So the holidays sucked. And i played a big part in that. I let the bad events play on my mind and relapsed. I really was doing good until december. Then i allowed my mind to convince myself it was ok to use to get rid of the depressed and down feelings. We all know how that goes, a little is ok, so more must be better right? WRONG! Oh how wrong I was. I jumped into main lining it. And then got sold some really bad %%$#, THEN main lined that. Im such an idiot. Ive been in constant contact with 20 wasted years in an effort to stay clean this time. Im surprised im not in jail. The monster returned, and with a vengeance. I dont even want to think about that time period let alone talk about it right now. The good news is that since January 1st at 1pm i have been clean. I made the decision and stuck with it. That of course, for me anyways, is the easy part. Im almost completely through the exhaustion phase of withdrawing. My interests are starting to come back. I went to NA on Sunday and will be going to this sundays as well. Called one of the guys today about advice on dealing with me dealer as he continued to call despite me telling him what happened. Great "friend" huh? Instead of "%%$# man, are you ok? How can i help you get clean" it was "hey man, i got a new batch, nothing like the old.
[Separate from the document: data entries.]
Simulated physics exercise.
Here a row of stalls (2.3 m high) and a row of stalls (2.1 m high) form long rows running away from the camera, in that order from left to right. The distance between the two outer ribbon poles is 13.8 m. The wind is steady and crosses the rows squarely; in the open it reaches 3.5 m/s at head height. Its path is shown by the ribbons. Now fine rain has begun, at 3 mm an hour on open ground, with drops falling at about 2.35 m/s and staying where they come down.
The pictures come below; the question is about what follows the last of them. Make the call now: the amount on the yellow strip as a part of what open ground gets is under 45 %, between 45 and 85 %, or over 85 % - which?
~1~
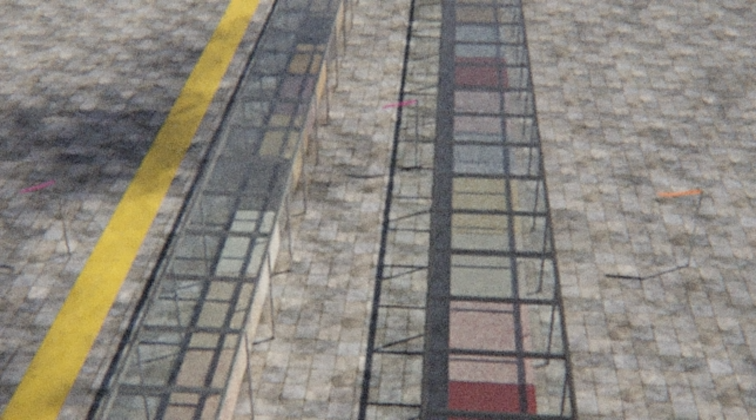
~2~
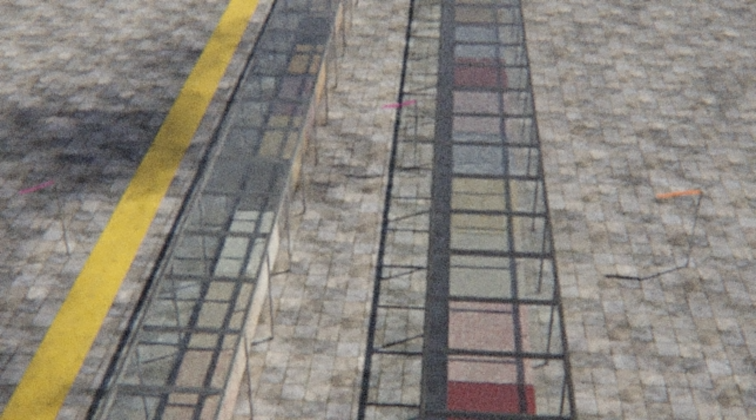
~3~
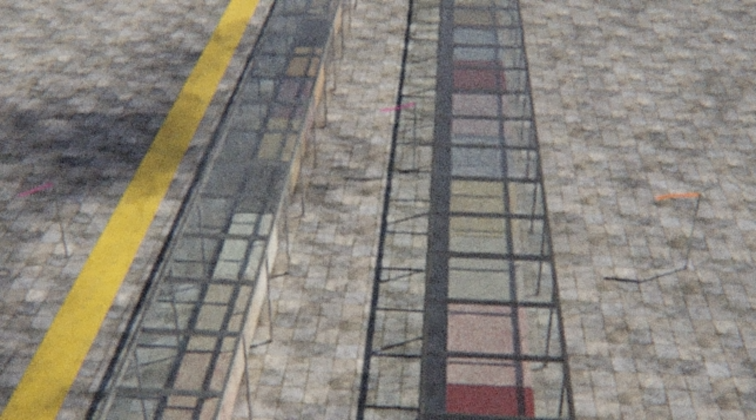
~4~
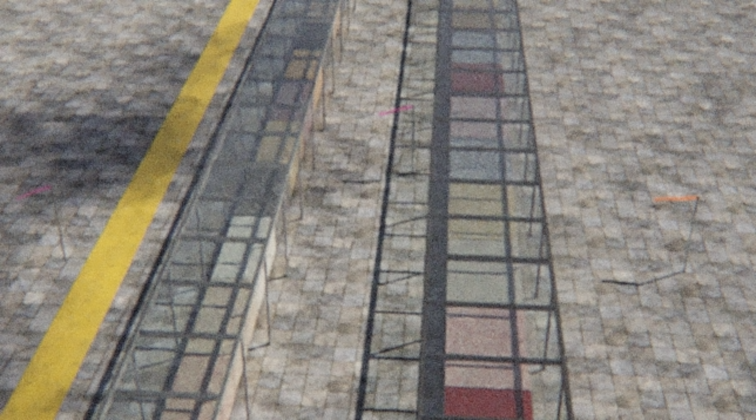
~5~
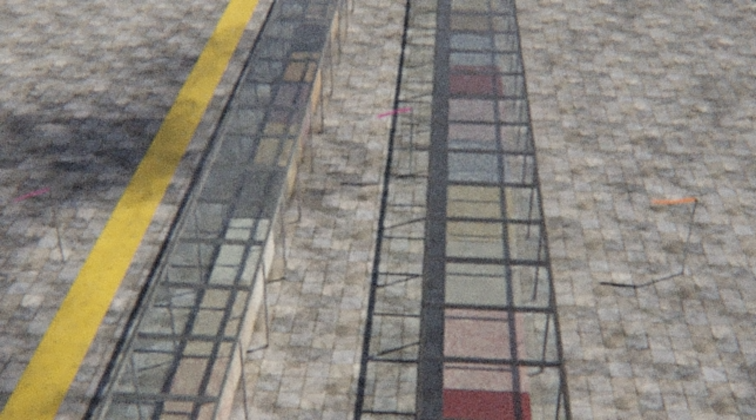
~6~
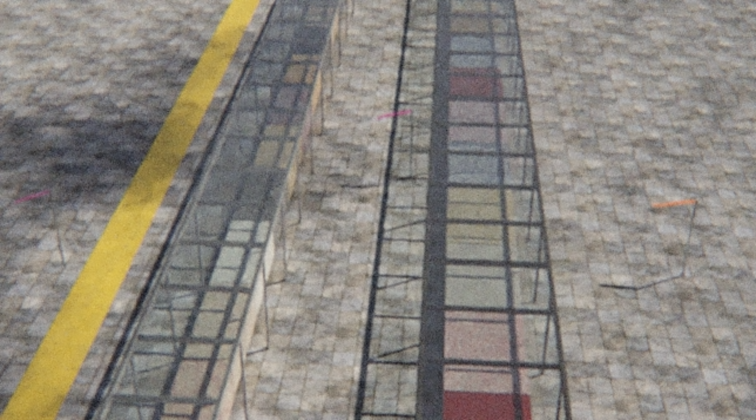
My call is between 45 and 85 %.
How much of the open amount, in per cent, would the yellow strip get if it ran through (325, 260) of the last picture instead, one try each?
I'd say close to 80 per cent of the open amount.
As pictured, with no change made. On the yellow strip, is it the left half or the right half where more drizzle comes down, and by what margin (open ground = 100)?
Leftward half gets more, roughly 40 points.
10 minutes on, 0.3 mm on the yellow strip, 0.5 mm in the open.
30 minutes on, 0.9 mm on the yellow strip, 1.5 mm in the open.
60 minutes on, 1.9 mm on the yellow strip, 3.0 mm in the open, so the yellow strip has 62 % of the open amount; the left half of it has 81 %, the right half 43 %.
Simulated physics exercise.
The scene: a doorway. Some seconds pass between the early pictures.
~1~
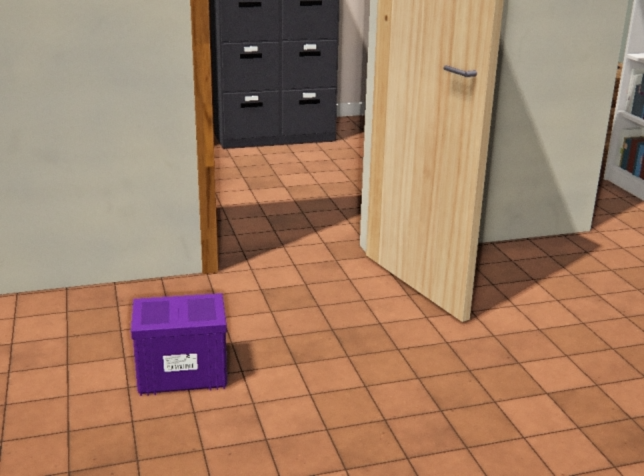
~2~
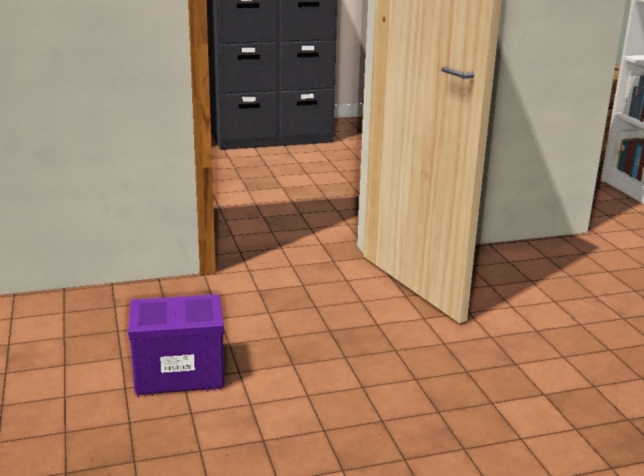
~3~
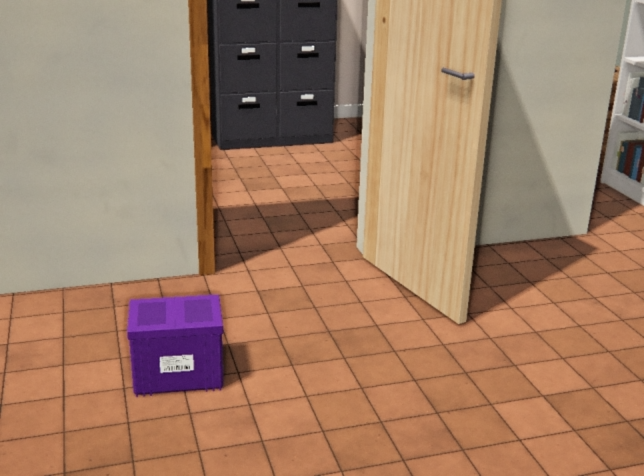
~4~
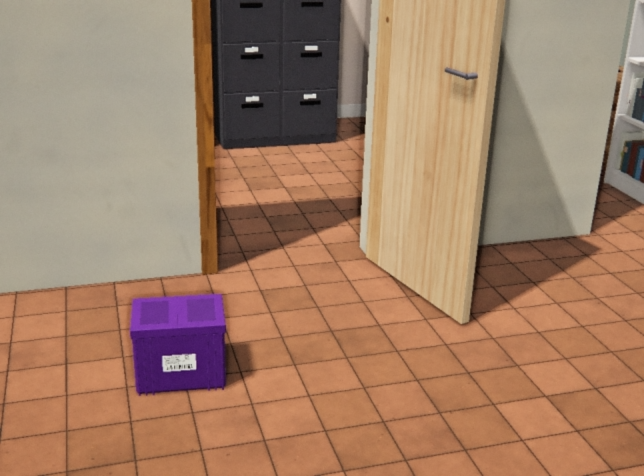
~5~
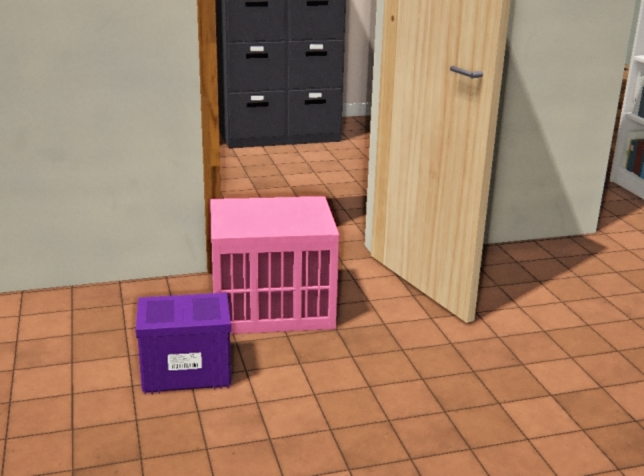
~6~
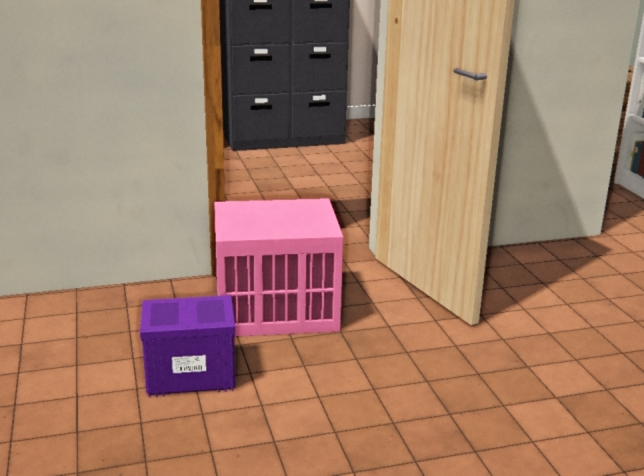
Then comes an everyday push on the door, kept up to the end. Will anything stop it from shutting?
It jams.
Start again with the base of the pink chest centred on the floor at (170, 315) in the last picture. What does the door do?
Then it reaches the frame.
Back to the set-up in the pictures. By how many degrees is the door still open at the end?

Ill buy back whatever you have left or trade you straight across for the new stuff". I told him if he wanted the old %%$# he can swim the sewers cause i flushed it and that as for new stuff, he can keep it. Im done. Done with meth. Done with addiction. Done with being controlled. Heres an email i sent Carol a few minutes ago:
"I just came home to the best thing in a long time: my son said its good that im happy again, my little one gave me a hug and my wife is awake and actually smiled and gave me a hug when she saw ME! No questions about how good the stuff is, how the deal went down, is this person good, etc. Talk about extremes for reasons to stay clean, the monster i became and the love i was just shown. "
We are all fallable. Im no exception. Due to my successes in life, I needed to re-learn that lesson. Its a class a will never repeat again.